Il 10 marzo, in un comunicato pubblicato a Kinshasa, l’Associazione Africana per la difesa dei Diritti dell’Uomo, Asadho, ha affermato che l’abolizione della misura di sospensione delle attività minerarie nelle province del Maniema, Nord e Sud-Kivu dovrebbe essere accompagnata da sanzioni nei confronti di quelle persone che hanno continuato questa attività anche durante il periodo di interdizione.

“La giustizia non ha aperto nessuna inchiesta seria per mettere la mano sui responsabili e mandanti della mafia che imperversa nelle province del Maniema, Nord e Sud Kivu”, ha dichiarato il presidente nazionale dell’Asadho.

Secondo lui, l’obiettivo della sospensione, consistente nel riportare l’ordine nel settore dell’attività mineraria all’est della RDCongo, non è stato raggiunto.

Per il presidente dell’Asadho, “la situazione è peggiorata durante il periodo di sospensione e la pace resta ancora minacciata nell’est della RDCongo”. Secondo lui, vari militari e agenti di polizia incaricati di assicurare la guardia delle miniere chiuse erano loro stessi implicati nello sfruttamento illegale dei minerali.

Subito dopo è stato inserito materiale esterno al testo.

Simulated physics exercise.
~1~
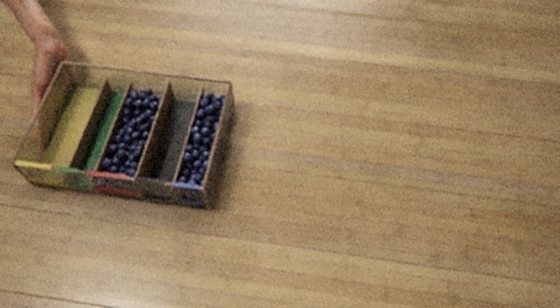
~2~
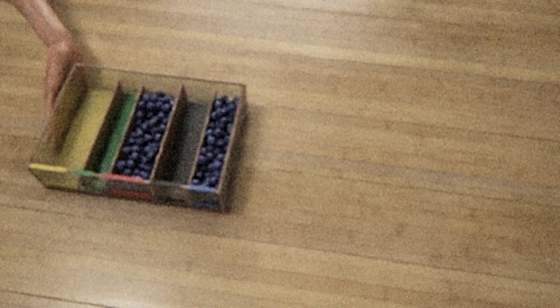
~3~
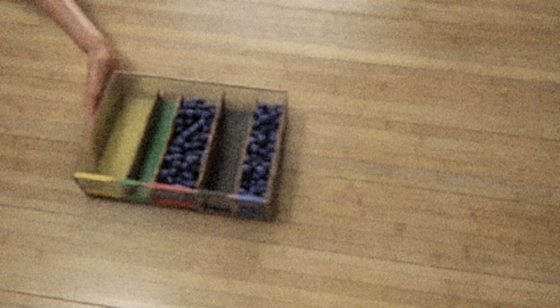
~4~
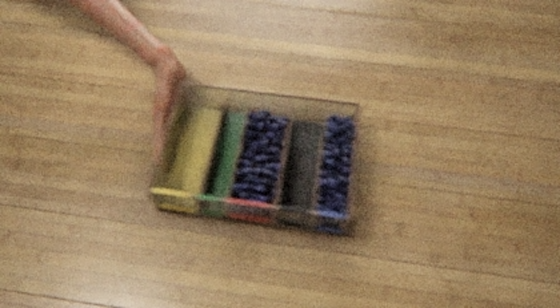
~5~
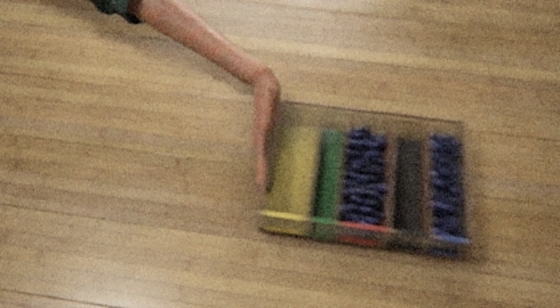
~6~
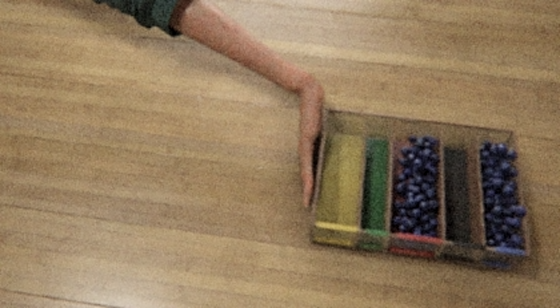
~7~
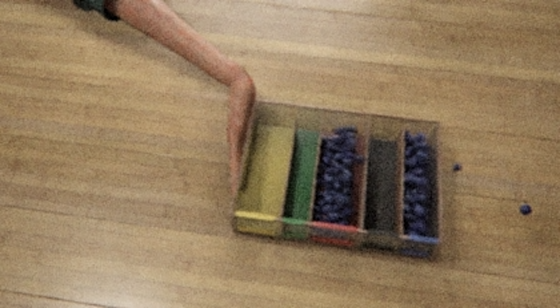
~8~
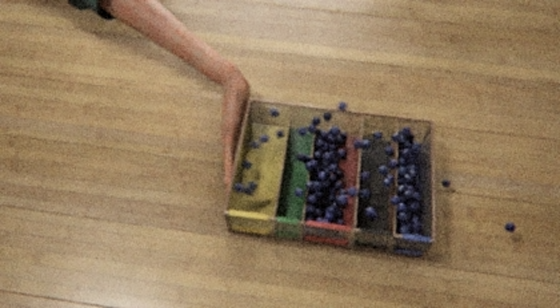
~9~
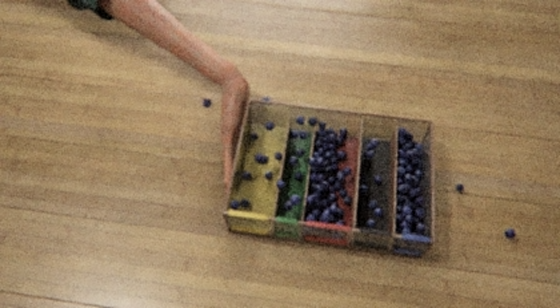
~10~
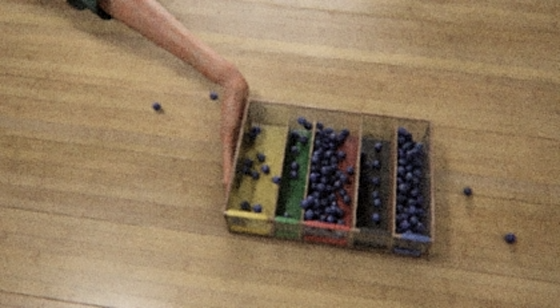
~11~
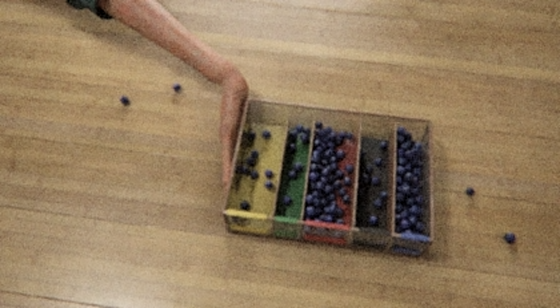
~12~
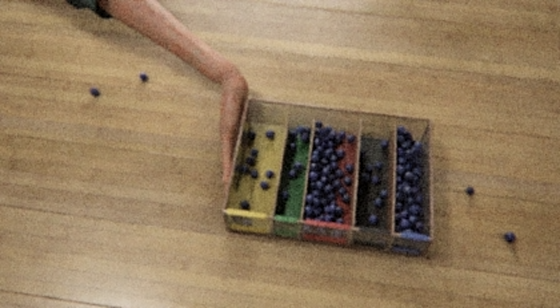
In this clip, a hand slides a divided tray holding blueberries in its red and blue sections quickly to the right, then jerks it back left and stops. Some berries hop the dividers into the yellow, green and black sections, and a few end up on the wooden surface.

L’ong raccomanda al Presidente della Repubblica di aprire un’inchiesta, per identificare tutte le autorità, civili e militari, implicate nello sfruttamento illegale dei minerali nell’est della RDCongo. Chiede inoltre al governo di accelerare l’istituzione di meccanismi che possano permettere di porre fine al saccheggio di tutte le risorse naturali.